Approval and Condemnation: Must they be based on Morality?

Gordon Fitch gcf at panix.com
Mon May 14 06:45:57 PDT 2001


Carrol Cox:
> ...
> As with any misnomer in the human sciences, "Marxists Ethics" is
> not without its ideological consequences. For to accept that Marxism
> either is or contains an ethic, to admit that Marx operated from fixed
> principles (whatever content one gives them), is to put Marx on the same
> logical plane as his opponents. It is to suggest that Marx, for all his
> effort at historical explanation and despite his explicit denial,
> criticized them because he favored different principles.
> ...

It doesn't seem to me that any kind of long-term social enterprise could be carried out without some sort of "fixed principles" simply as a matter of maintaining sufficient coherence to know that what had been done before was connected to what was done after; if God were not in the grammar (and the vocabulary as well) we would have to have invented her if only in order to recognize ourselves. The insincerity of hiding her will multiply our labors.

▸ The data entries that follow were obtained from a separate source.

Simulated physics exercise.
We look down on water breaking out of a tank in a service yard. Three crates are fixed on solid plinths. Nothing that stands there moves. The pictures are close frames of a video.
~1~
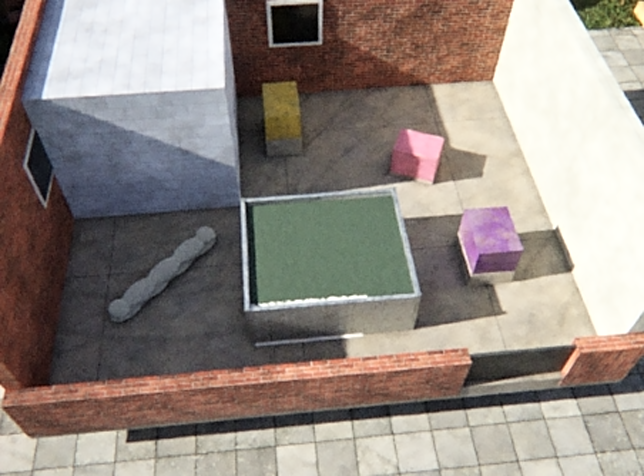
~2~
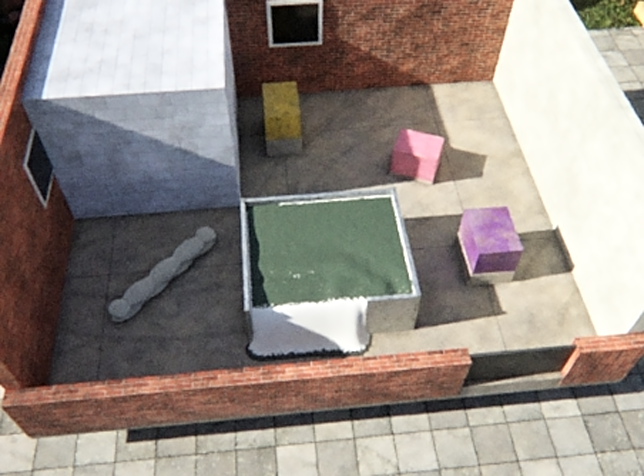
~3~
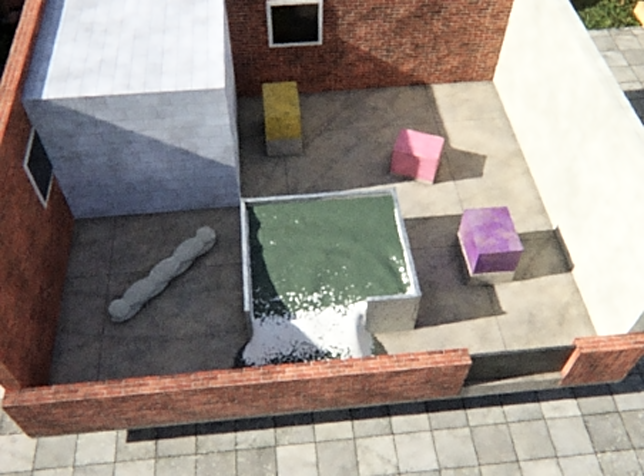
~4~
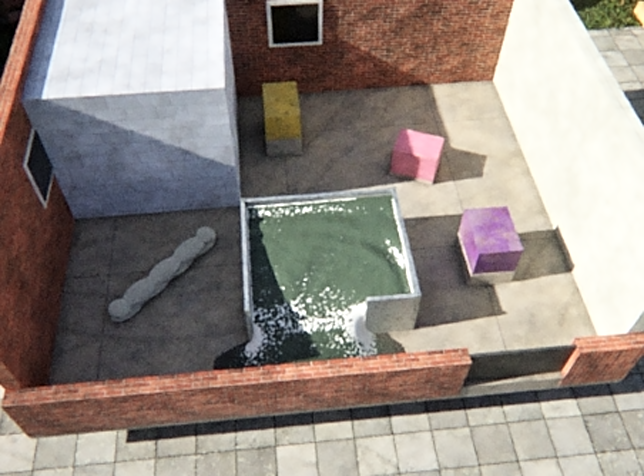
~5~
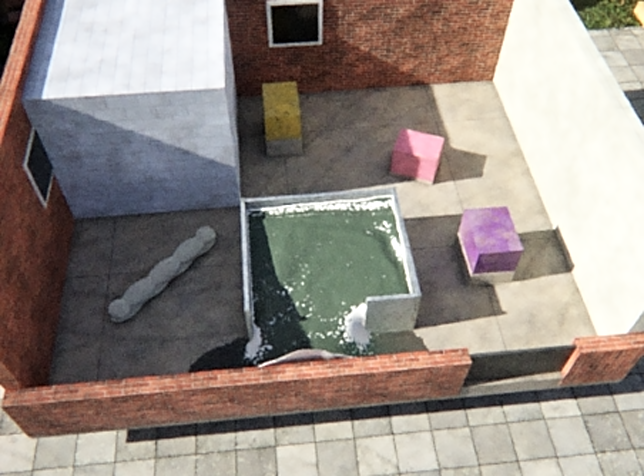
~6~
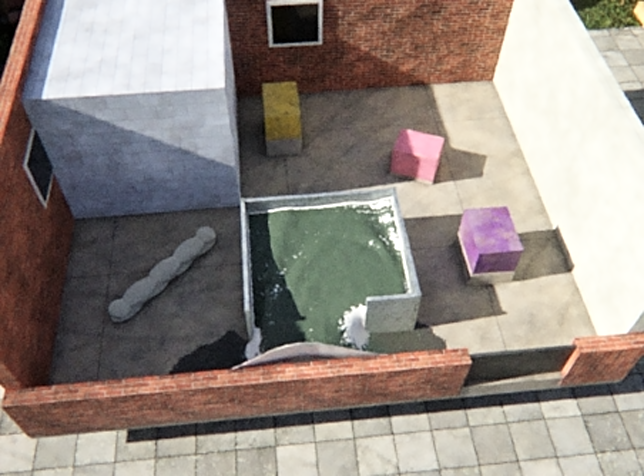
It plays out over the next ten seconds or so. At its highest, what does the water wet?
In the end: The pink crate gets wet; the yellow crate stays dry; the purple crate stays dry.
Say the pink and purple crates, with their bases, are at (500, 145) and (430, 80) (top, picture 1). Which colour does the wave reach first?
That is the one in pink.
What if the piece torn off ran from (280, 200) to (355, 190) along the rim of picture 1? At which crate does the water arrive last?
Last comes the purple crate.
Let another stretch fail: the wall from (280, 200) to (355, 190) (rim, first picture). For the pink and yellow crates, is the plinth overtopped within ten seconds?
Then: Pink crate is wetted, yellow crate gets wet.
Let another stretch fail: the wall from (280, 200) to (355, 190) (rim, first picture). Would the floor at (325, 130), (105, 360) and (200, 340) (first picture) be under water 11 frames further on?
One after the other: Covered, clear, no water.
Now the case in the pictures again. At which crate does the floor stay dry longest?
Last comes the yellow crate.
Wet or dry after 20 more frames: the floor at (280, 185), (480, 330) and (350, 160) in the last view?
As listed: Free of water, covered, not flooded.
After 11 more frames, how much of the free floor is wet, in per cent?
About 35 per cent.
A moment on, water covers 25 % of the floor; the pink crate not reached, the yellow crate not reached, the purple crate water round its plinth.
Next, water covers 35 % of the floor; the pink crate not reached, the yellow crate not reached, the purple crate water round its plinth.
Then, water covers 60 % of the floor; the pink crate water round its plinth, the yellow crate not reached, the purple crate water round its plinth.
Later, water covers 85 % of the floor; the pink crate water round its plinth, the yellow crate not reached, the purple crate water round its plinth.
In the end, water covers 100 % of the floor; the pink crate was topped, the yellow crate stayed above the water, the purple crate stayed above the water.
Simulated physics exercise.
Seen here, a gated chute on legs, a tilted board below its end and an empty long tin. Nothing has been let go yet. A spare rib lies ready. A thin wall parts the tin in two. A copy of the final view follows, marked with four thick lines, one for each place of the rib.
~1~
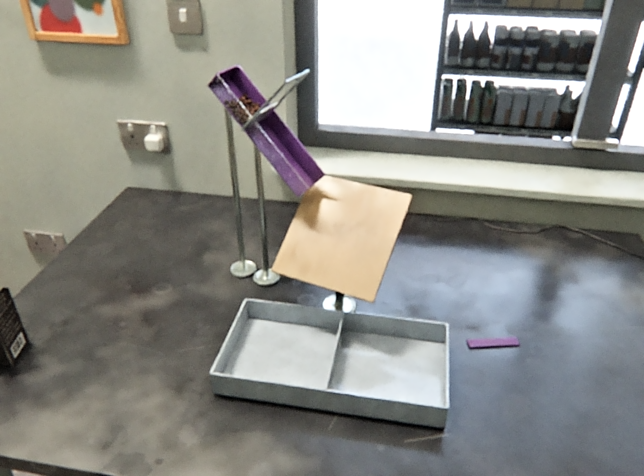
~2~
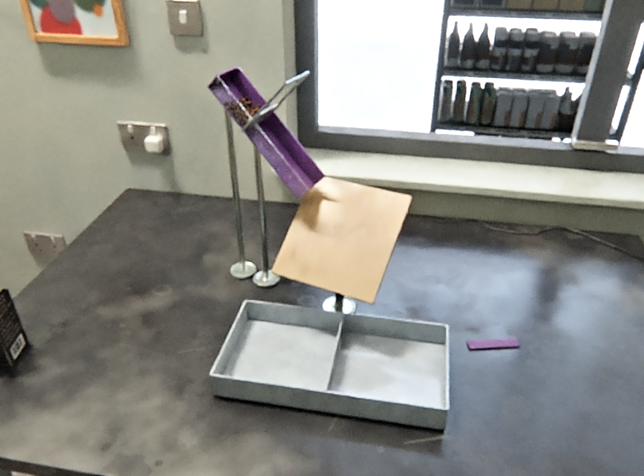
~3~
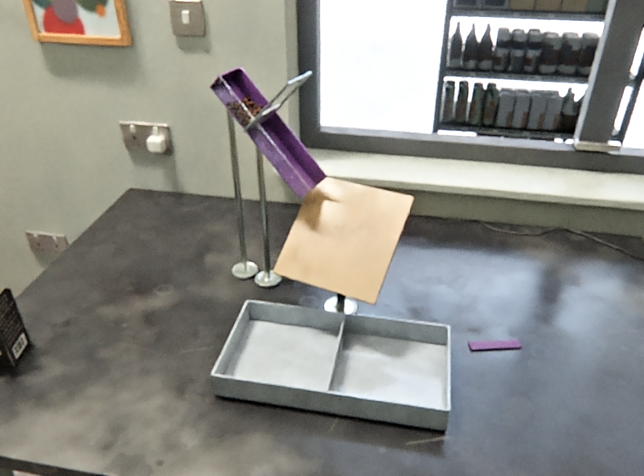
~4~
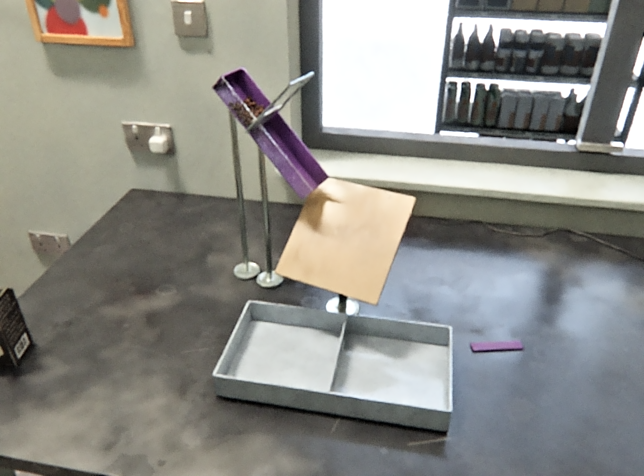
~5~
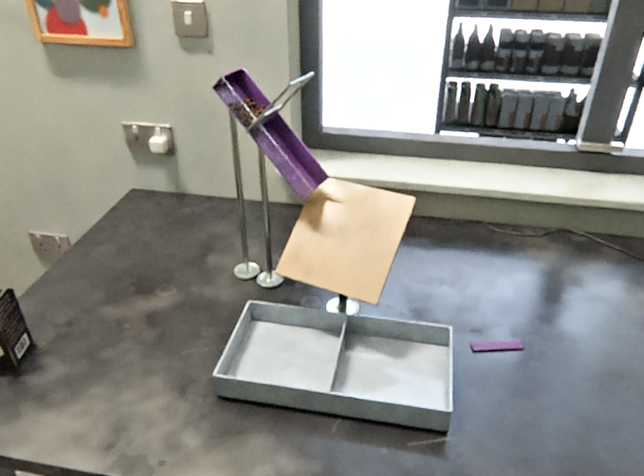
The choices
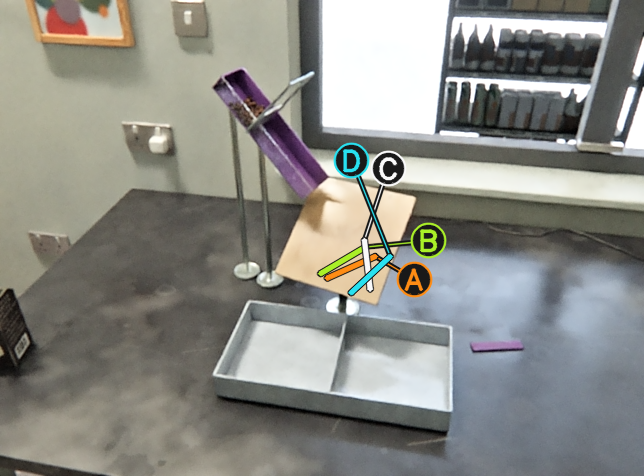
On a dark tabletop, a purple chute, tilted board and divided grey tray stay still.
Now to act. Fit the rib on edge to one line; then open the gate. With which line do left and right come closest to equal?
Go for C.
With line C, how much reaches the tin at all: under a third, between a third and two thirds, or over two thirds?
Line C gives over two thirds.
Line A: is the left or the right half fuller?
More lands on the left.
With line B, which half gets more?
The left half.
On the marked copy, line A from (375, 256) to (327, 278); line B from (365, 247) to (320, 273); line C from (364, 240) to (370, 289); line D from (390, 256) to (351, 292).
Choosing A, of what is caught, the larger part in the left half, about a tenth in the right.
Choosing B, of what is caught, almost all in the left half, about a tenth in the right.
Choosing C, of what is caught, roughly a third in the left half, roughly two thirds in the right.
Choosing D, of what is caught, almost all in the left half, about a tenth in the right.
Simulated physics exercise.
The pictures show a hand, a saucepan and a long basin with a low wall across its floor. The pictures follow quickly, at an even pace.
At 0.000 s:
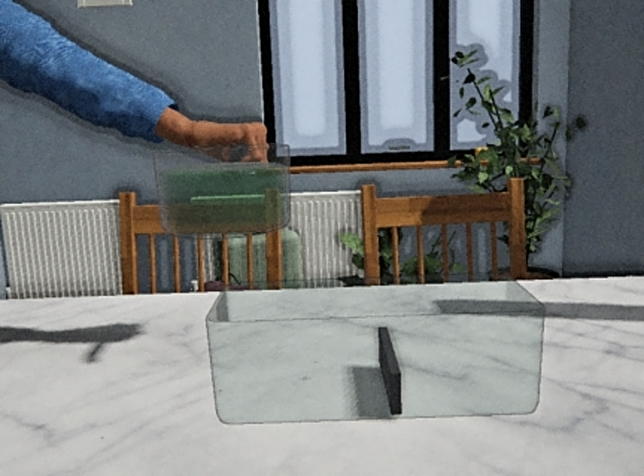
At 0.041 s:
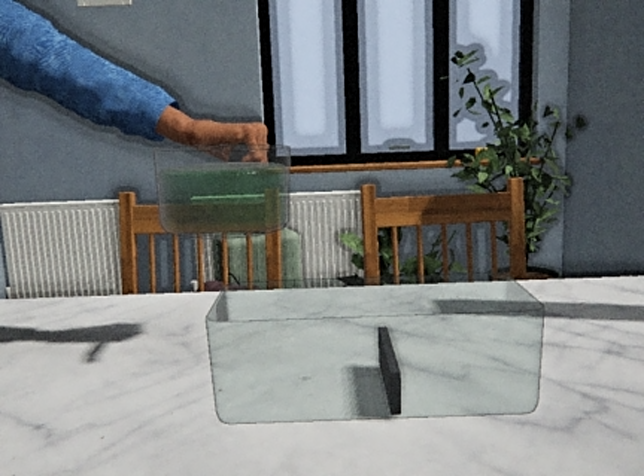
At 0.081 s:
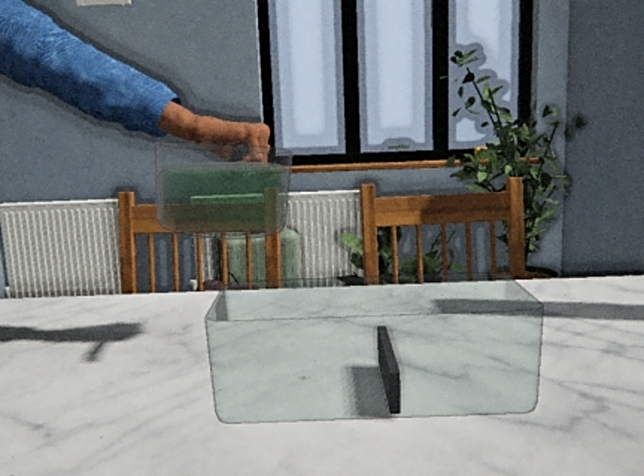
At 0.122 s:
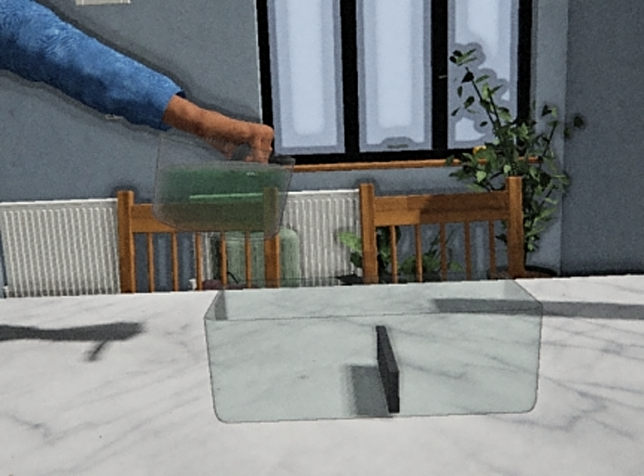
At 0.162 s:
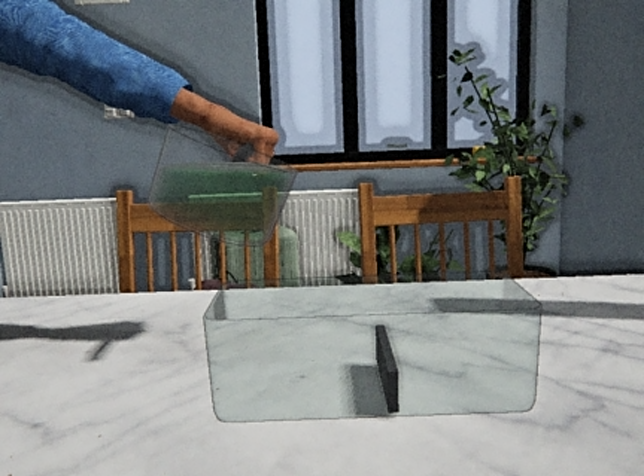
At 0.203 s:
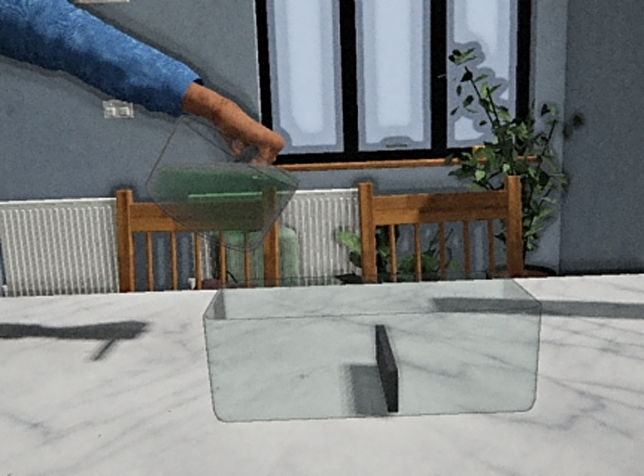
In a room with wooden chairs and a window, a hand held a clear container of green liquid above a long see-through basin on a marble table, then gradually tilted it to the right.
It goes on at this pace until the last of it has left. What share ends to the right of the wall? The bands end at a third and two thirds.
In the end not even a third is right of the wall.
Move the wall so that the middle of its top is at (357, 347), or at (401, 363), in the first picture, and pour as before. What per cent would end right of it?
About 25 and 20 per cent.
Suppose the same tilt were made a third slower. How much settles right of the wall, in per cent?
Roughly 5 in a hundred.
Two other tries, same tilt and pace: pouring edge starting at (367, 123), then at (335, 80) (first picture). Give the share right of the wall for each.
The first gives 85 %, the second 70 %.
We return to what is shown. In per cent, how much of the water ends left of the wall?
It comes to 90 per cent or so.
By 0.44 s the tilt is 95° and 40 per cent is still to pour, 21 is left of the wall and 0 right of it.
By 0.62 s the tilt is 99° and 12 per cent is still to pour, 73 is left of the wall and 1 right of it.
By 0.81 s the tilt is 99° and 4 per cent is still to pour, 81 is left of the wall and 5 right of it.
By 1.01 s the tilt is 99° and 1 per cent is still to pour, 87 is left of the wall and 7 right of it.
At rest 88 per cent lies left of the wall, 7 right of it and 5 outside.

The prohibition against fixed principles looks mighty like a fixed principle, in any case. _Panta_rhei_ -- compared to what?


> Recently on lbo I had occasion to point out that refraining from
> shitting on one's neighbor's lawn or doing one's share of the household
> tasks brought no moral credit. (This was in the context of answering a
> poster who claimed that personal consumption raised moral issues.) There
> is also no moral credit for opposing capitalism or for supporting
> communism. Marxists who make moral judgments of non-marxists, liberals,
> etc. are betraying marxism.

This looks like a moral judgement, although it might be hidden under a thin veneer of utilitarianism. If there is no moral order, why not betray Marxism?